3. L'objet du brevet attaqué est un procédé de fabrication d'un silico-aluminate alcalin comportant le mélange, à chaud, d'au moins une source renfermant de la silice et de l'alumine avec un hydroxide alcalin et de l'eau, l'un au moins des réactifs étant alimenté sous forme solide, l'évolution du mélange jusqu'à l'obtention d'une suspension de silico-aluminate, la filtration, le lavage et le séchage.
Selon les proportions des réactifs dans le mélange, le silico-aluminate obtenu est du type 4A ou du type Na-P.
Dans le premier cas (revendication 1), le milieu initial doit avoir la composition suivante exprimée en rapports molaires :
SiO2/Al2O3 compris entre 1,5 et 2,5
Na2O/SiO2 compris entre 0,8 et 1,2
H2O/Na2O compris entre 7 et 15
Dans le deuxième cas (revendication 4), le milieu initial doit avoir la composition suivante :
SiO2/Al2O3 compris entre 2,5 et 5
Na2O/SiO2 compris entre 0,6 et 1
H2O/Na2O compris entre 12 et 30
4. Parmi les documents cités par la requérante (opposante), le document (3) est retenu par la Chambre comme étant le plus pertinent de l'état de la technique. Ce document décrit un procédé de préparation de zéolite A en une étape et selon lequel du métakaolin est ajouté à de la soude et à de l'eau dans un mélangeur de façon que le rapport molaire H2O/Na2O soit compris entre 15 et 100. Tous les exemples 1 à 13 du document (3) sont réalisés avec du métakaolin, ce qui implique des rapports molaires Na2O/SiO2 et SiO2/Al2O3 constants qui tombent dans les intervalles revendiqués dans le brevet attaqué. L'ensemble est mélangé à température élevée (85° C), puis filtré et le filtrat est lavé et séché. Selon ce document, il est possible d'obtenir une zéolite A avec une pureté de 90 % ou même 95 % (voir revendication unique ; colonne 1, lignes 44 à 47 et 62 à 68 ; colonne 2, lignes 4 à 9 et 31 à 35 ; exemple 1 et tableau des colonnes 3 et 4).
5. Dans sa note d'observations consécutive au mémoire de recours, l'intimée (titulaire du brevet) reconnaît la divulgation du rapport molaire H2O/Na2O = 15, mais elle estime que le procédé décrit dans le document (3) est contraire à l'enseignement du brevet attaqué qui implique une condition de mélange à l'état solide et, qu'en conséquence, la revendication 1 est nouvelle.
Cet argument peut être mis en question. En effet, la revendication 1 du brevet attaqué précise seulement que l'un au moins des réactifs est alimenté sous forme solide. Celà est bien le cas selon le document (3) (voir exemple 1).

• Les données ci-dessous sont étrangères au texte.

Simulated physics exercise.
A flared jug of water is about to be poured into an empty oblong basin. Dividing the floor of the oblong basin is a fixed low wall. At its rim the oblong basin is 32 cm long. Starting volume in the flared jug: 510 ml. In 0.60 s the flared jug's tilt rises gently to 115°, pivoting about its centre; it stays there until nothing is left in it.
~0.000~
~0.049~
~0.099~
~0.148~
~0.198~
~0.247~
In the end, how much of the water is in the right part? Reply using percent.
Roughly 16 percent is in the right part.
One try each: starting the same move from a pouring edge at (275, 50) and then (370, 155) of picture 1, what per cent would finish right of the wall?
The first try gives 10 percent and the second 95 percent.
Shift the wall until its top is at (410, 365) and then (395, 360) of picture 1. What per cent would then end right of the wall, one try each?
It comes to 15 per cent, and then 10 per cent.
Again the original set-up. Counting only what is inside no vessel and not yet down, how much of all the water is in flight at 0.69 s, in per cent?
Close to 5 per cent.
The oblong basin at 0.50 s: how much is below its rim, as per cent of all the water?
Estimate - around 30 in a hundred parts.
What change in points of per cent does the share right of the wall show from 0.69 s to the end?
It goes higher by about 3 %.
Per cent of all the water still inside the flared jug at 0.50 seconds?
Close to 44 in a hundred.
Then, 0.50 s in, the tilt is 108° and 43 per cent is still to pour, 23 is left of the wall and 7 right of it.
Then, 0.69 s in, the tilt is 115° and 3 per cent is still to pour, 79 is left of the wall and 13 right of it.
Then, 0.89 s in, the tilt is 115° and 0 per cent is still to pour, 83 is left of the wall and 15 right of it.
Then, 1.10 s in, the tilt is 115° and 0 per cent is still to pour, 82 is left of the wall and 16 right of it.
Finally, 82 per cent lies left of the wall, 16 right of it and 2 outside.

En outre, une délimitation, qui apparaît immédiatement réalisable sur une valeur limite du rapport molaire H2O/Na2O, par rapport au document (3) ne lèverait pas le doute quant à l'activité inventive de ce qui en résulterait dans la revendication.
6. Au vu de ce nouvel état de la technique le plus pertinent, la décision attaquée de la première instance ne peut être maintenue, sans même qu'il soit nécessaire de poursuivre plus loin les investigations. L'examen de brevetabilité doit être repris sur des bases nouvelles car le problème technique sous-jacent à l'invention doit être déterminé à partir d'un nouveau document. Cette tâche incombe, en premier lieu à la première instance.

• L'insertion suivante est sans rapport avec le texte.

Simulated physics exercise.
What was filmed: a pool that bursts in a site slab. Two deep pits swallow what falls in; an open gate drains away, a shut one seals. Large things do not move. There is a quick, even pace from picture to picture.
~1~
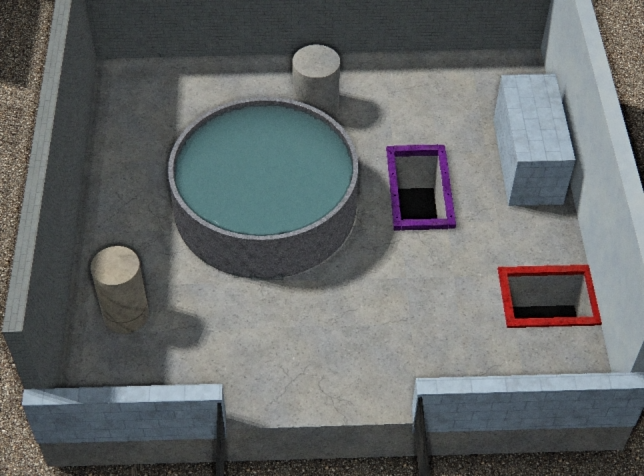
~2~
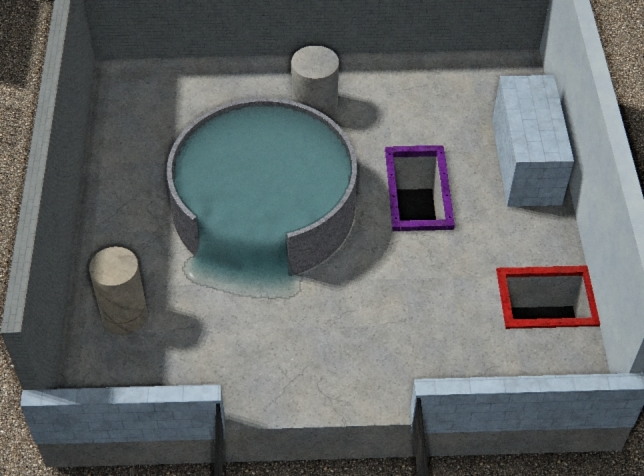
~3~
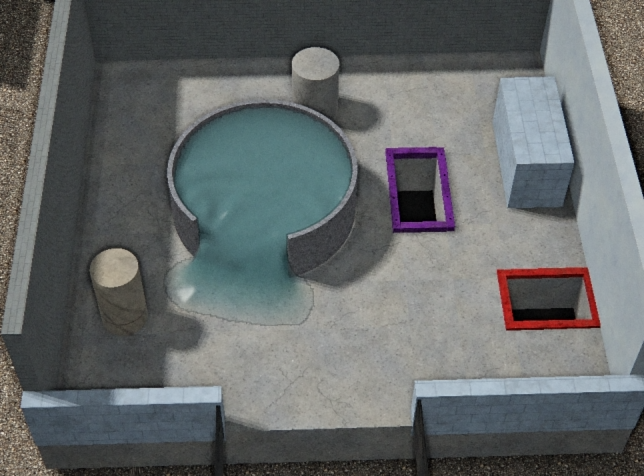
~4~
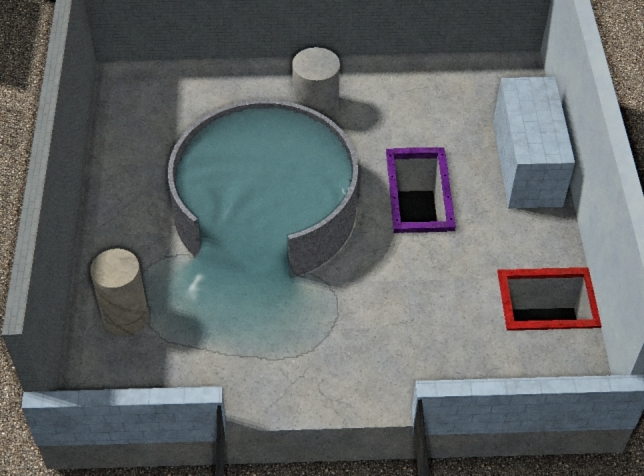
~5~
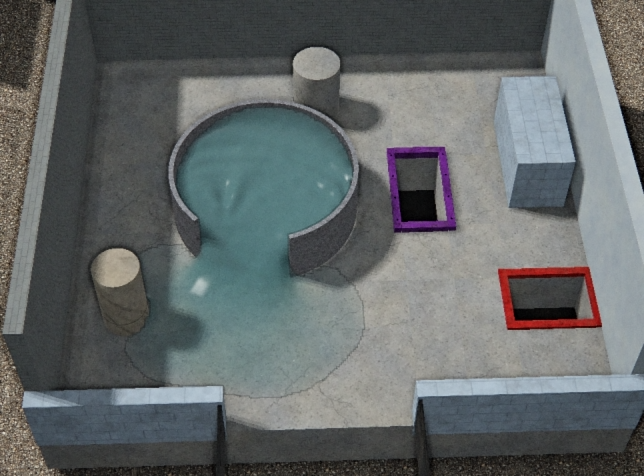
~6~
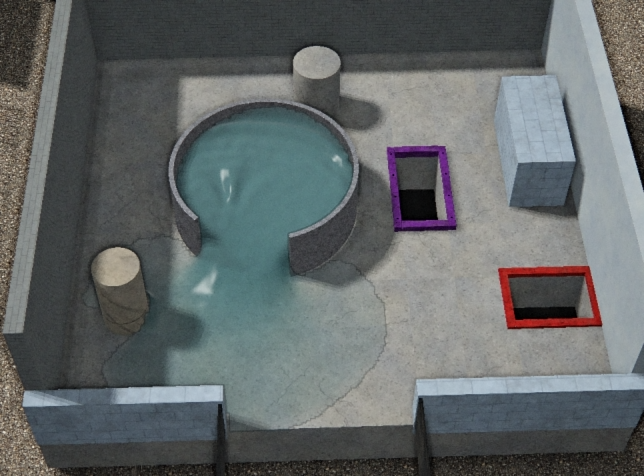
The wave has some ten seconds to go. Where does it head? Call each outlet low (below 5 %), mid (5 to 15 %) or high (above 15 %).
Outlets - gate: High; purple pit: Low; red pit: Low.
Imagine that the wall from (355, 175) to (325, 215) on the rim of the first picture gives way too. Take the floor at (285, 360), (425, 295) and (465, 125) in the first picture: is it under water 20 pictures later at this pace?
Going point by point: Left unwetted, waterlogged, left unwetted.
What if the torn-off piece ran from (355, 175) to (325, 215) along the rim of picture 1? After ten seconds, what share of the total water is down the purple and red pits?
I'd say the purple pit gets around 4 percent and the red pit around 40 percent.
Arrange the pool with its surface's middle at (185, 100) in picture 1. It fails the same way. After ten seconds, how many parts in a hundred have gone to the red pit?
I'd put the red pit at 12 % of the whole.
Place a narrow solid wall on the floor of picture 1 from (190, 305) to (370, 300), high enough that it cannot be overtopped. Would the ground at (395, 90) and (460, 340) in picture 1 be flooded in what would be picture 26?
In the listed order, the first spot is spared and the second is spared.
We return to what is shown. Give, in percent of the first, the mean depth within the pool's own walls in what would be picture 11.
Some 66 per cent.
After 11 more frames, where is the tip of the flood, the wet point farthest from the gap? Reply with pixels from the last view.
The flood front should get to about (537, 404).
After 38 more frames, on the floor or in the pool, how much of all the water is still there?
Some 64 per cent.
A moment on, water covers 25 % of the floor; the gate 4 %, the purple pit 0 %, the red pit 0 %.
Next, water covers 25 % of the floor; the gate 12 %, the purple pit 0 %, the red pit 0 %.
Then, water covers 40 % of the floor; the gate 22 %, the purple pit 0 %, the red pit 0 %.
Later, water covers 60 % of the floor; the gate 35 %, the purple pit 0 %, the red pit 0 %.
In the end, water covers 85 % of the floor; the gate 46 %, the purple pit 0 %, the red pit 0 %.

Un examen effectué par la chambre, de son propre mouvement, sur ces nouvelles bases et tenant compte du nouvel ensemble de l'état de la technique conduirait nécessairement à une perte d'instance, ce qui serait contraire aux principes d'équité suivis par la Chambre.
La tolérance de l'admissibilité de documents produits hors des délais d'opposition pourrait ainsi être une source d'abus difficilement contrôlables.
La Chambre reconnaît que l'acceptation de tels documents conduit nécessairement à une prolongation considérable de la procédure et que des limites doivent être fixées à de tels procédés. Ces limites ne sont pas dépassées dans le cas présent, de l'avis de la chambre, pour les raisons précédemment citées (points 2, 4 et 5 des motifs). L'inconvénient résultant de la prolongation de procédure est contrebalancé ici par l'obligation d'examen d'office imposée par l'article 114(a) de la CBE à toutes les instances de l'Office européen des brevets.
7. La Chambre doit donc annuler la décision de la première instance sans juger de la pertinence des motifs de cette décision. En conséquence, la chambre fait usage du pouvoir qui lui est conféré par l'article 111(1) de la CBE de renvoyer l'affaire à la Division d'opposition pour un nouvel examen de la nouveauté et de l'activité inventive relatives aux revendications 1 à 4 du brevet attaqué.
DISPOSITIF
1. La décision attaquée est annulée.
2. L'affaire est renvoyée devant la nouvelle instance pour la reprise de l'examen d'opposition en tenant particulièrement compte du nouveau document 3 produit avec le mémoire de recours reçu le 20 novembre 1984.